Is Darwin Nunez a flop at Liverpool? What the numbers say?

Darwin Nunez

The Uruguayan has been the subject of intensive scrutiny since his arrival in the summer. Darwin Nunez has yet to live up to the expectations. Is he, though, a flop?

Darwin Nunez, the Uruguayan striker, has joined Liverpool from Benfica. The Reds faced stiff competition from English Premier League opponents as well as other European clubs.

Darwin Nunez created a name for himself last season by regularly excelling at the highest level, particularly in the UEFA Champions League. Liverpool also required a successor for Sadio Mane and a good number nine to replace the Senegalese. But what do the underlying numbers say?

Darwin Nunez: Finding his feet

Darwin has five goals without a penalty in ten Premier League games, a more-than-acceptable average goal-per-minute ratio. When comparing his performance in the Premier League to his performance at Benfica, a completely different league in terms of style and level, and in his second season rather than his first, it is clear that Darwin is putting the ball between the posts a nearly identical percentage of the time (47.1% vs. 46.1%).

However, just 9.8% of those shots were converted into goals, whereas at Benfica he scored 25% of shots on target: one in every four of Darwin’s shots on target were goals. A figure that is as astonishing as it is tough for the Uruguayan to maintain in the Premier League.

The tremendous volume of shots and projected goals that the Uruguayan is taking on in his team is noticeable from this study of Darwin’s figures.

Excessive Responsibility

Following Sadio Mané’s departure, Liverpool are focusing their play in such a way that Darwin generates 56.2% of the xG produced in play by Liverpool. Whereas at Benfica he was only responsible for 36%.
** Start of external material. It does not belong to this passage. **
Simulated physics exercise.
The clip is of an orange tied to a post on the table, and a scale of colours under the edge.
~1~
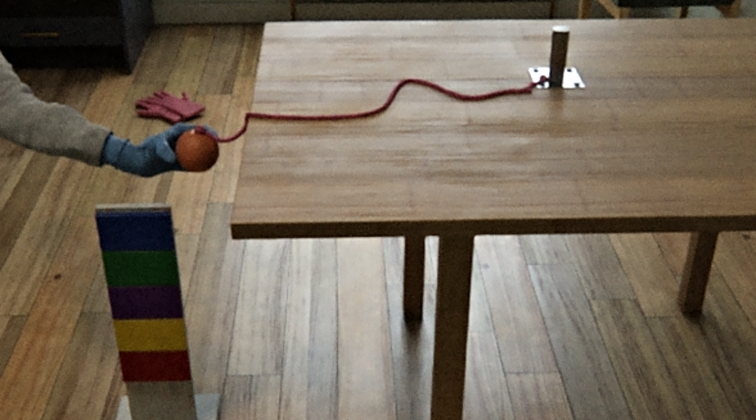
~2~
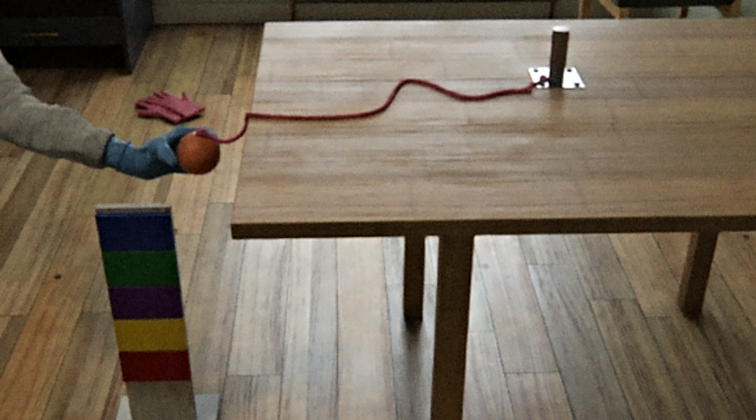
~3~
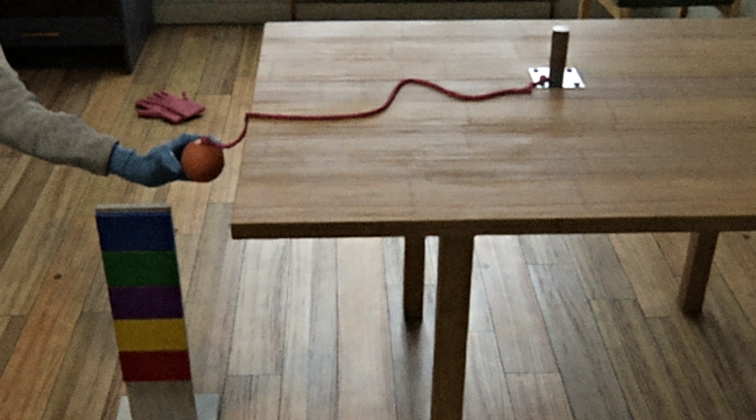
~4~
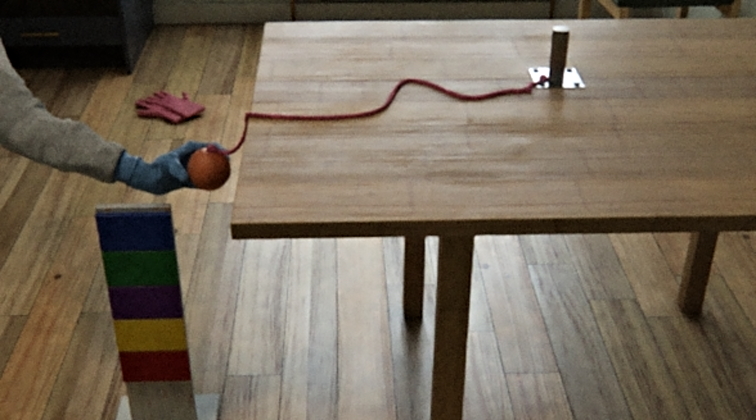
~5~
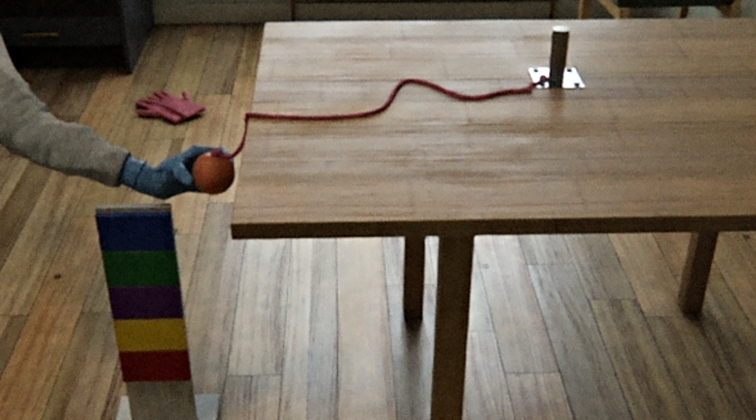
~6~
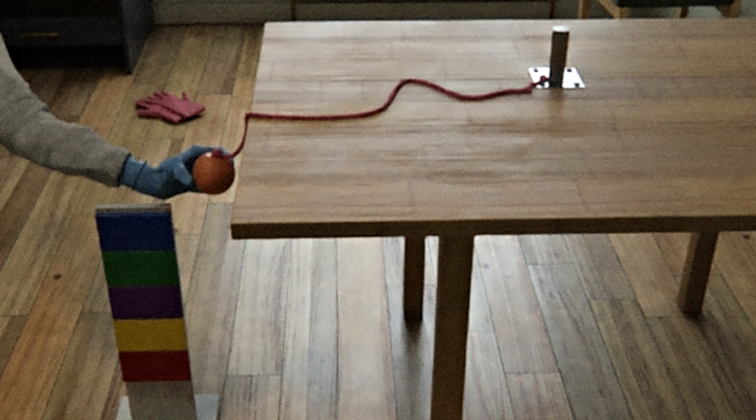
The clip opens on a gloved hand holding an orange beside a wooden table, a red cord running from it across the tabletop to a metal post, with a colour-banded scale standing below. The hand lowers the orange slightly and shifts it a little right, then keeps it nearly still.
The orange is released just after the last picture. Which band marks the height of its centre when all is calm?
Its centre hangs level with the green band.
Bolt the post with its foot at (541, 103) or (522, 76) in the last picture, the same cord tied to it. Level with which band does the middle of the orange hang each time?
One after the other, purple; purple.
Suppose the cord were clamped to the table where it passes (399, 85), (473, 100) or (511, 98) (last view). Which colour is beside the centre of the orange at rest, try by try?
One after the other, blue; green; green.
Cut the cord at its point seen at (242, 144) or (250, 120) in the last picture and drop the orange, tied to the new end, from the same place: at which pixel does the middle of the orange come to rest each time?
The places are (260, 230) and (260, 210).
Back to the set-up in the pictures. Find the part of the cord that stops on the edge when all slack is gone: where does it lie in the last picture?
At (342, 117), roughly.
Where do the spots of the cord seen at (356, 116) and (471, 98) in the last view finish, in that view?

To give you an indication of how lopsided Liverpool’s attack is. Haaland accounts for 38% of his team’s xG open play. Whereas Leo Messi accounts for 35% on average throughout his time at Barcelona. Darwin, who defines and shoots, is neither Haaland nor Messi. He is a different kind of player.

To this data, we need to add that Nunez’s shots had an average of 0.10 xG for each shot (with a 10% probability of scoring). But at Benfica, his opportunities were clearer: 0.15 xG per shot (with a 15% chance of becoming a goal).

In short, the Reds striker scores more than half of the team’s projected goals, although having 33% fewer chances. Logically, it is difficult for him to be as effective as he was in Portugal.


Finding the causes of the same proportion of shots on target but a lower percentage of effectiveness is difficult, but we can uncover hints.

One of the most obvious is seeing Darwin’s goals in the Portuguese league on film and concluding that the opportunities were frequently empty netters or with goalkeepers and defenders of significantly lesser caliber than the Premier League.

When we compare the shots saved by goalkeepers from Darwin in 2021/22 to those saved in the Premier League 22/23 and the Champions League 22/23. We can observe that the proportion of saves improves. It’s not less significant because it’s so obvious: the quality of the chances is lower even as the volume grows. And the quality of the goalkeepers is far superior to that of the Primeira Liga.

Thus, Darwin just needs time to improve. At least we hope so.